It’s been a great year for shareholders of steel producer and miner Evraz (LSE: EVR) as rising commodity prices have seen its share price rise by more than 50% and balance sheet strengthen enough to support the reinstatement of dividends.
And even after this stellar rise, the company’s renewed dividend still yields a whopping 7.28% while it trades at under eight times forward earnings. The company’s Q3 production report released this morning suggests the recovery is continuing apace.
Quarter-on-quarter prices received for its products were up almost across the board in its US, Ukrainian, Russian and Kazakh operations. The group as a whole also saw crude steel output rise 5.9% during the period and steel product output increase 4.4%. Higher prices combined with higher production levels suggest its financial health will have continued to improve in the quarter.

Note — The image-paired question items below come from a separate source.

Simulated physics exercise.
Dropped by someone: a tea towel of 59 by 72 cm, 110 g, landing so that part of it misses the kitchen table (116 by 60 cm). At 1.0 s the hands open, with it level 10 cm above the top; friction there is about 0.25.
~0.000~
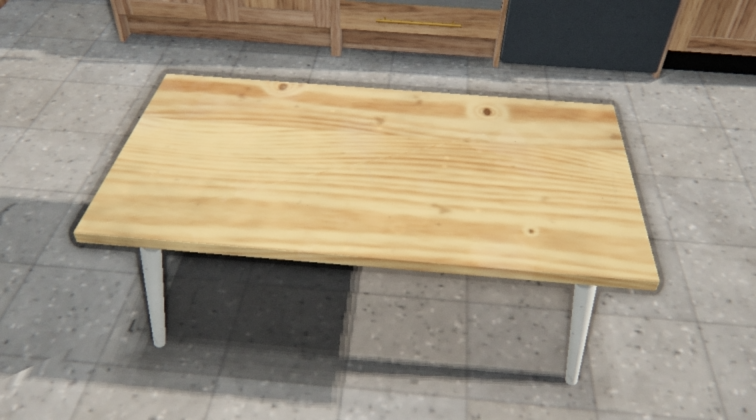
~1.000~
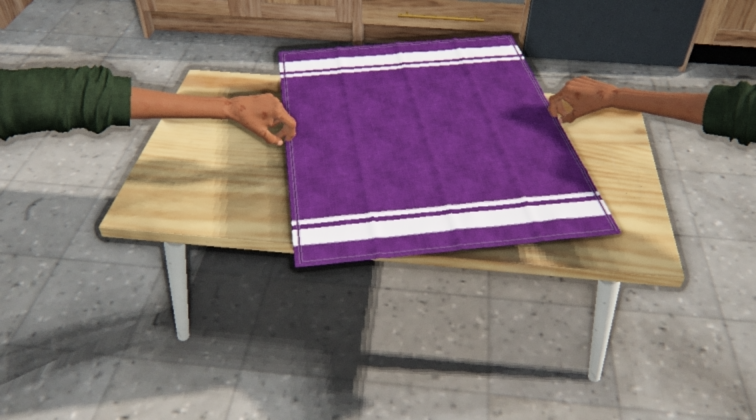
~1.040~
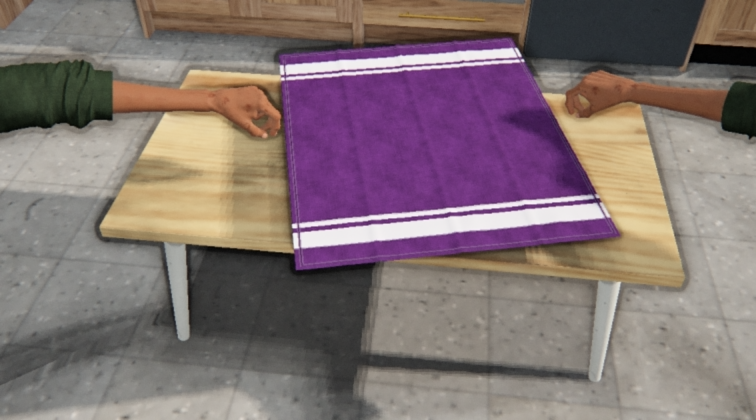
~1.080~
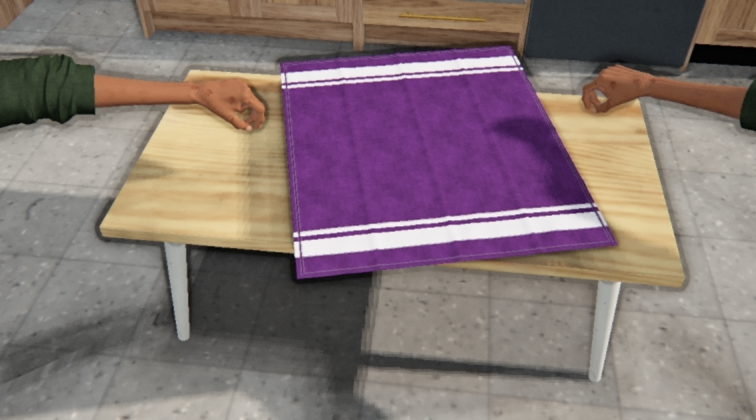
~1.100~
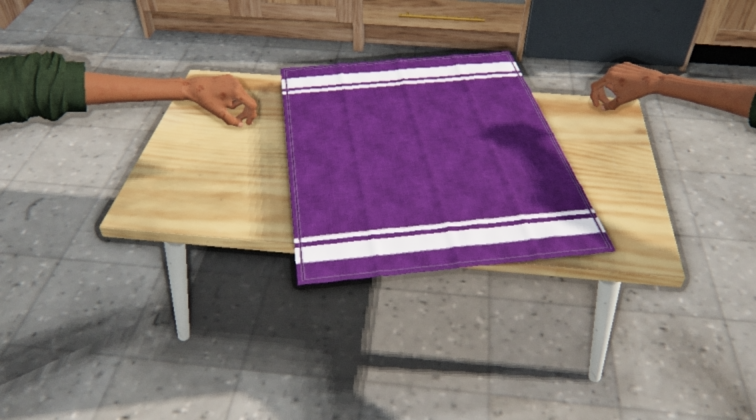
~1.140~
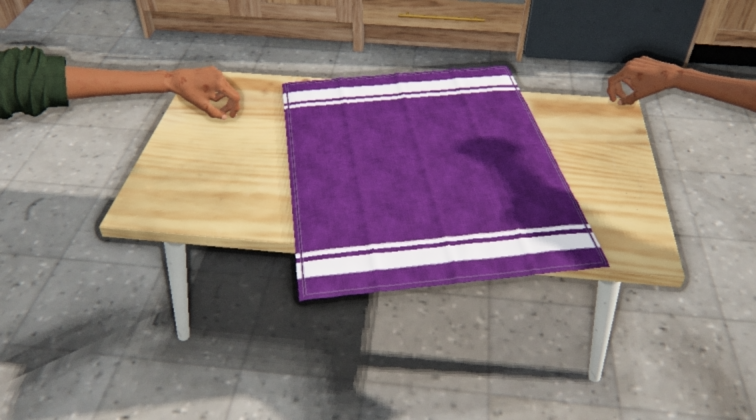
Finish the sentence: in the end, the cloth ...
The cloth stays on the top.
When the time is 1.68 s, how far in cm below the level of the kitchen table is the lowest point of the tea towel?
Depth under surface at that time: Approx. 12 centimetres.
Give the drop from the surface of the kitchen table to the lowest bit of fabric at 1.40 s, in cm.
12 cm.
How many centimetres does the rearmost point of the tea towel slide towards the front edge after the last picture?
8 cm.
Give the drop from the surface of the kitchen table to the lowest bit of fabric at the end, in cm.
14 cm, roughly.
At 1.4 s, 80 % of the tea towel is still over the top.
At 1.7 s, 80 % of the tea towel is still over the top.
At 1.9 s, 80 % of the tea towel is still over the top.
At 2.2 s, 80 % of the tea towel is still over the top.
At 4.4 s, 80 % of the tea towel is still over the top.
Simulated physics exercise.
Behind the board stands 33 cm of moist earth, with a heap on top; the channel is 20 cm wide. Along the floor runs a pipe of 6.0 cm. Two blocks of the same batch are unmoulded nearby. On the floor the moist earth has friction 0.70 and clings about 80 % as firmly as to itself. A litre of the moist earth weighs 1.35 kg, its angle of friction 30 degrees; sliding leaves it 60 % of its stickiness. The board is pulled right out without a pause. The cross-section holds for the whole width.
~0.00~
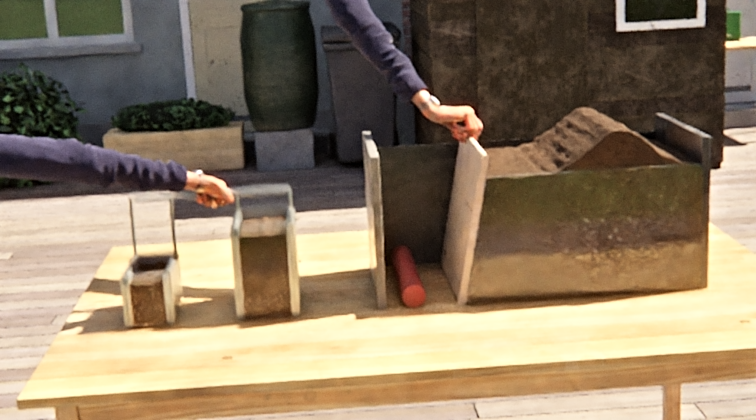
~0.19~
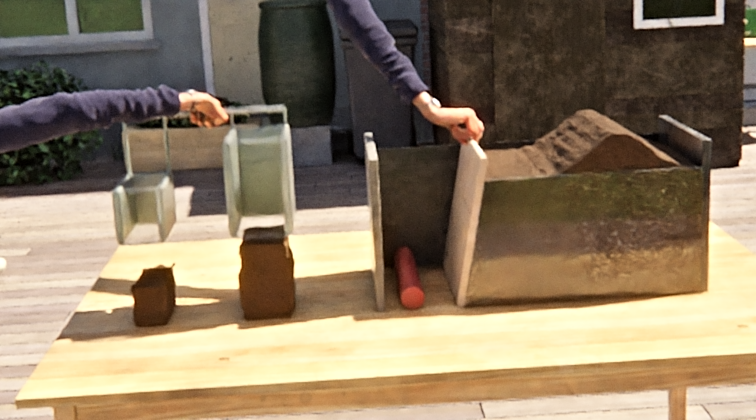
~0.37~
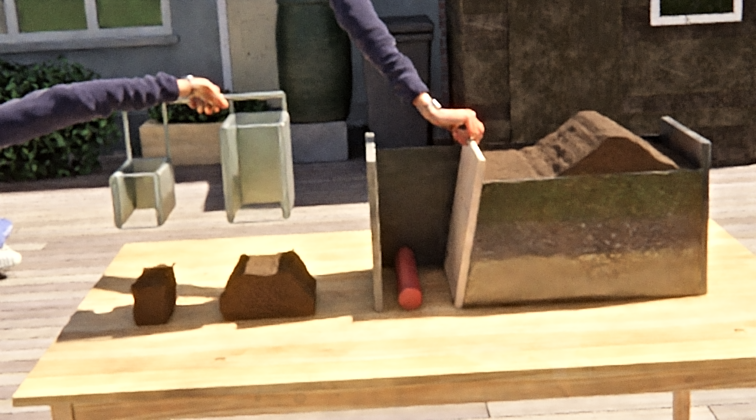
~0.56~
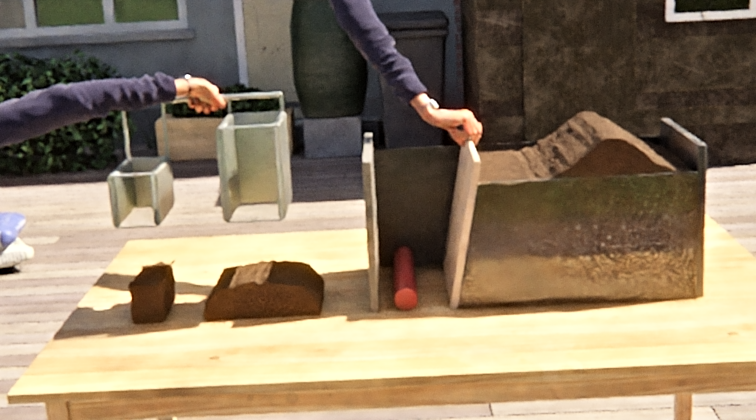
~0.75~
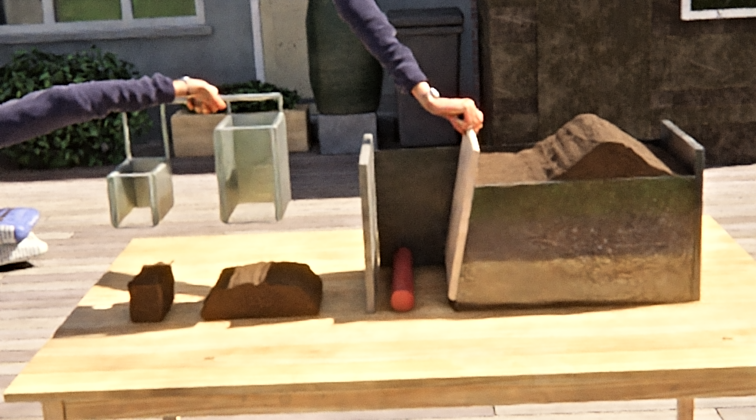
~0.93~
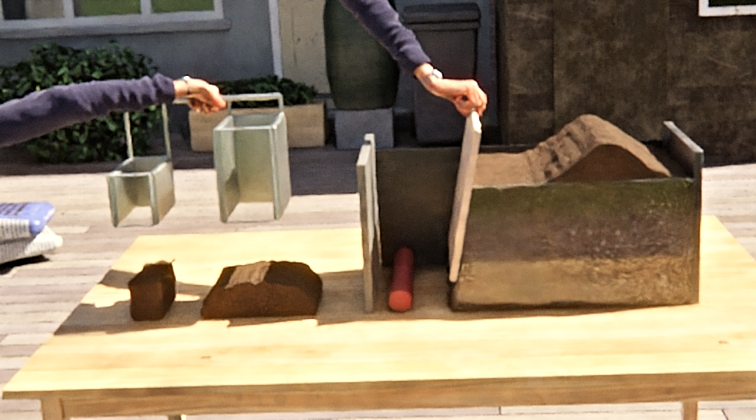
A person's hand lifted two clear moulds off two dark blocks of earth, and the taller block slumped into a low mound; then the other hand began raising the board beside the earth-filled channel.
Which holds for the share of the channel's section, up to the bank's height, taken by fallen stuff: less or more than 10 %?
It comes out more than 10 %.
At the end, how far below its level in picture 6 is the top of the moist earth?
Roughly 2.5 cm.
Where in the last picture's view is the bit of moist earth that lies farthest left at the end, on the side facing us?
At about (411, 291).
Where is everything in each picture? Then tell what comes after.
In the first picture, top of the board at (486, 177), not yet moved; crest of the moist earth at (624, 130); block heights 11 cm, 22 cm (left to right).
In the second picture, top of the board at (485, 179), not yet moved; crest of the moist earth at (624, 133); block heights 11 cm, 20 cm (left to right).
In the third picture, top of the board at (483, 181), not yet moved; crest of the moist earth at (622, 136); block heights 11 cm, 13 cm (left to right).
In the fourth picture, top of the board at (478, 182), not yet moved; crest of the moist earth at (618, 138); block heights 11 cm, 10 cm (left to right).
In the fifth picture, top of the board at (477, 171), moved 3.6 cm; crest of the moist earth at (615, 141); block heights 11 cm, 10 cm (left to right).
In the sixth picture, top of the board at (478, 152), moved 8.8 cm; crest of the moist earth at (613, 143); block heights 11 cm, 10 cm (left to right).
After 1.28 s, the face still stands, with nothing on top of the pipe; the channel is 0 % full.
After 1.68 s, the fallen stuff reaches 19 % of the way across, with nothing on top of the pipe; the channel is 7 % full.
After 2.09 s, the fallen stuff reaches 51 % of the way across, with nothing on top of the pipe; the channel is 24 % full.
After 2.49 s, the fallen stuff reaches 51 % of the way across, with nothing on top of the pipe; the channel is 24 % full.
After 2.54 s, the fallen stuff reaches 51 % of the way across, with nothing on top of the pipe; the channel is 24 % full.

In the half year to June, these same positive trends saw revenue rise 44.1% year-on-year (y/y) to $5,106m, EBITDA nearly double to $1,152m and net debt fall 10% to $4,284m. Debt reduction is still a critical target for management and with cash flow picking up significantly, there should be further good news on this front in H2.
The company’s interim dividend of $30c per share totalled $429m, which was covered nicely by free cash flow of $549m. Looking forward, the firm is still reliant on the Chinese government consolidating domestic steel production and housing construction in that country remaining high. However, for risk-tolerant investors who are bullish on these twin trends, Evraz could be a fairly cheap and high-income stock to take a closer look at.
Regulatory run-ins prove costly
Another company in the same vein is sub-prime lender International Personal Finance (LSE: IPF), which offers a 6.5% dividend yield and is trading at under six times trailing earnings. The business has been hit hard in recent quarters by regulatory overhauls in Poland, its largest market, and a few other European countries that have caused it to wind down home credit operations in Slovakia and Lithuania altogether.
While it awaits word on further fee caps on consumer loans proposed by the Polish government, the overall group is still performing decently. In H1, revenue rose 2.6% y/y in constant currency terms to £400m while the weak pound sent pre-tax profits up £10m to £43m.
However, stripping out the effects of currency movements makes underlying performance significantly worse. In its core Northern European market, underlying profits fell by £7.4m and customer numbers shrank by 13.3%, due largely to the Czech Republic.
The company is targeting growth regions such as Mexico and rolling out online lending platforms across the group. However, with regulators in several countries moving to cap fees on personal loans and proposed tax changes in Poland potentially costing it tens of millions of pounds, I’ll be steering clear of IPF at this point in time.